2 Chronicles 32:31

‘God left him, to try him, that He might know all that was in his heart.’
(2 Chronicles 32:31)

This verse is about Hezekiah, an exemplary and godly king. The chronicler had summed him up already in chapter 31: ‘he did that which was good, right, and faithful before Yahweh his God. In every work that he began in the service of God’s house, in the law, and in the commandments, to seek his God, he did it with all his heart, and prospered’(2 Chronicles 31:20-21). Similarly, in the earlier book of 2 Kings, which the chronicler assumes our knowledge of, we read, ‘He trusted in Yahweh, the God of Israel; so that after him was no one like him among all the kings of Judah, nor among them that were before him. For he joined with Yahweh. He didn’t depart from following Him, but kept His commandments, which Yahweh commanded Moses. Yahweh was with him. Wherever he went, he prospered’(2 Kings 18:5-7).

Hezekiah certainly had prospered and been successful. ‘God had given him abundant possessions’(2 Chronicles 32:29). Moreover, God had been kind to him. One specific example is relevant to this study text. 2 Kings chapter 20 provides the detail and the chronicler comments on the incident.

Hezekiah had become seriously ill. Moreover, through the prophet Isaiah, God had informed him that he was going to die. At this Hezekiah became very upset, praying in great anguish. So God graciously healed him, granting him a further 15 years of life. In addition to that He gave him a wondrous miraculous sign as confirmation. But then, as the chronicler summarises, ‘However concerning the ambassadors of the princes of Babylon, who sent to him to inquire of the wonder that was done in the land, God left him, to try him, that He might know all that was in his heart(2 Chronicles 32:31).

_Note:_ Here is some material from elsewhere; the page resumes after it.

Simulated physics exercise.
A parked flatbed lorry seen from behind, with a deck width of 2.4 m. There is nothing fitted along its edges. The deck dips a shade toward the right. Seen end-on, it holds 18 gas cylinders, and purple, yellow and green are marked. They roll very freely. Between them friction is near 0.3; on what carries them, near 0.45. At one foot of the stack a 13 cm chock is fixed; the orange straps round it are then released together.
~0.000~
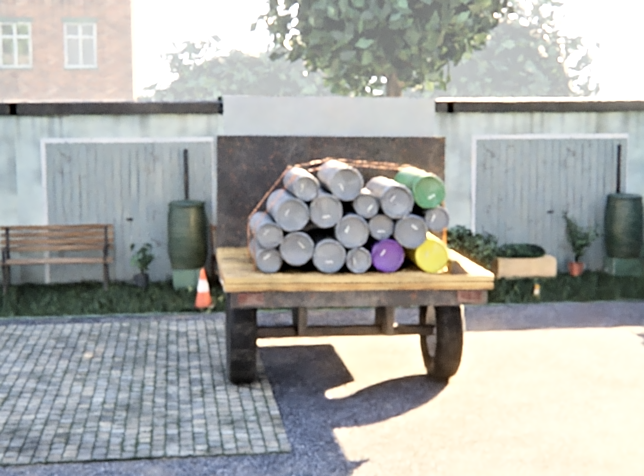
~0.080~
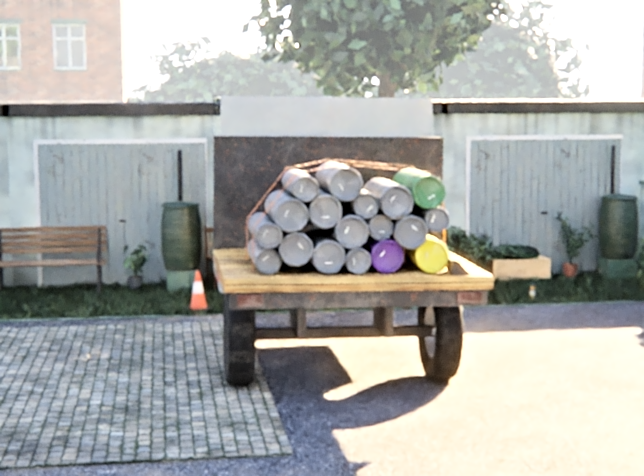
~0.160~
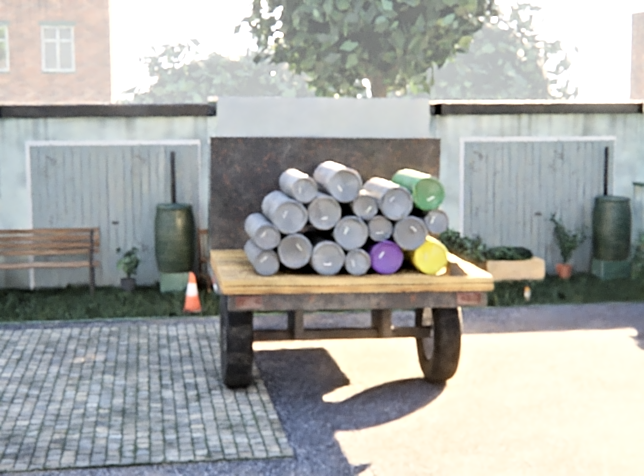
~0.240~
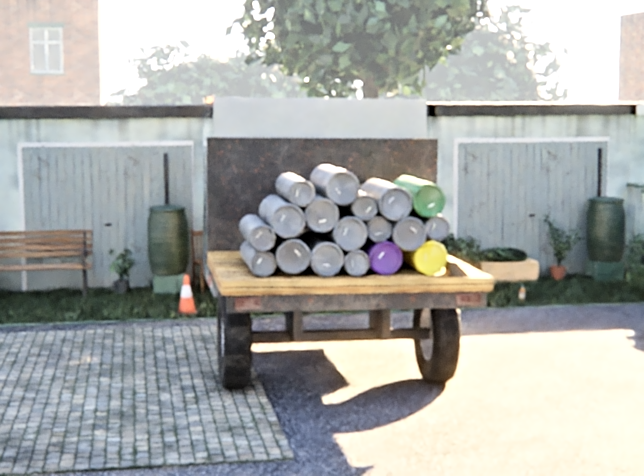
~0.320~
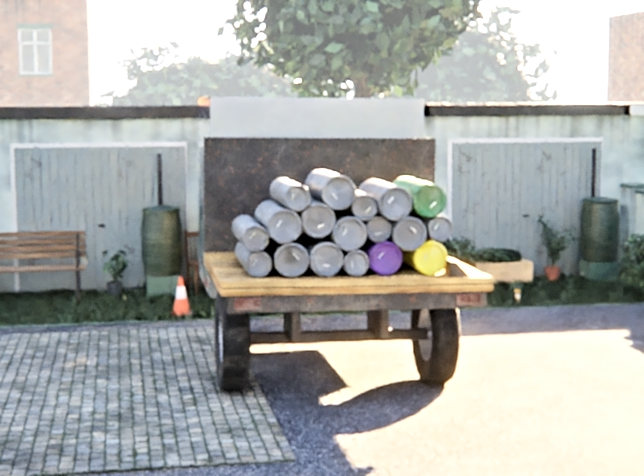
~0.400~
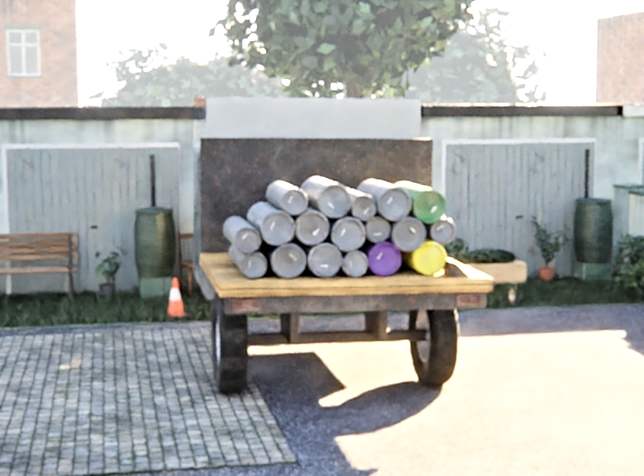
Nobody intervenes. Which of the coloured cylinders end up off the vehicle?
Purple: Still aboard; yellow: Still aboard; green: Off the vehicle.
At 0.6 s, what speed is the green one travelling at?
About 1.5 m/s.
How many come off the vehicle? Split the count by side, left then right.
By side, that's 8 to the left and 2 to the right.
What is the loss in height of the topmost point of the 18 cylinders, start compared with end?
Drop: Approx. 45 centimetres.
After 0.6 s, purple is on the deck, 95 cm from the right edge; yellow is on the deck, 50 cm from the right edge; green is up on others, 45 cm from the right edge, rolling right; 0 of 18 are off.
After 0.8 s, green is up on others, 30 cm from the right edge, rolling right; no change for purple, yellow; 1 of 18 is off.
After 1.1 s, green is on the deck, 5 cm from the right edge, rolling right; no change for purple, yellow; 3 of 18 are off.
After 1.3 s, green is dropping off the right side; no change for purple, yellow; 6 of 18 are off.
At rest (7.4 s), purple is on the deck, 110 cm from the right edge; yellow is on the deck, 50 cm from the right edge; green is down on the right; 10 of 18 are off.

Again the chronicler assumes our knowledge of 2 Kings. Here we read more detail about the miraculous sign that prompted the Babylonian visit, and how Hezekiah responded. It seems the confirmatory miracle involved time on a stairway sundial going backwards in some unexplained way. Perhaps an associated astrological sign attracted the Babylonian interest? When they arrived, Hezekiah proudly showed off all his riches and power in a worldly, self glorifying way, ‘because his heart was lifted up’(2 Chronicles 32:25).

We are nothing without God, spiritually, physically or materially, and should be humble about any gracious benefits we receive from Him, re-directing any praise we attract back to God, our creator and sustainer. But ‘Hezekiah didn’t reciprocate appropriate to the benefit done for him’(2 Chronicles 32:25).

Moreover, his actions imply that he was ready to make an alliance with Babylon against Assyria, the superpower they both faced. God spoke out through Isaiah against such alliances with other nations, made by those who ‘don’t look to the Holy One of Israel, and they don’t seek Yahweh!’(Isaiah 31:1). But Hezekiah ignored this. Despite all his previous experience of God’s sovereign power and loving protection, on this occasion he seems to have doubted God could save Judah from the Assyrians.

‘God left him’: We are what we are by the grace of God. Hezekiah’s great virtues summarised for us in the earlier verses were very much dependant on his closeness to God, which itself was a gift from God. Perhaps he spent most of his reign buoyed up and carried along by God’s close presence. But at this point God left him. God stepped back for a moment…

‘to try him’: Living the godly life comes naturally to us when God feels near and we are full of the Holy Spirit. But sometimes God seems absent and spiritual enthusiasm goes flat. This might be God testing us. It was for Hezekiah.

Sadly Hezekiah failed, as might any of us, unless we learn from his mistakes as much as from his exemplary behaviour. He should have cried out like David, ‘Yahweh. My spirit fails. Don’t hide your face from me’(Psalm 143:7), but instead he reverted to a worldly frame of mind. Thus is revealed ‘all that was in his heart’ without God.

This incident teaches us what was in Hezekiah’s heart without God, and the state of all our hearts without His gracious work. The human heart of even the great Hezekiah, without God’s intervention and enabling, was proud, boastful, and faithless. The Bible thus puts king Hezekiah in his place, and magnifies the sovereignty of God. As Paul put it, ‘for by grace you have been saved through faith, and that not of yourselves; it is the gift of God, not of works, that no one would boast’(Ephesians 2:8-9).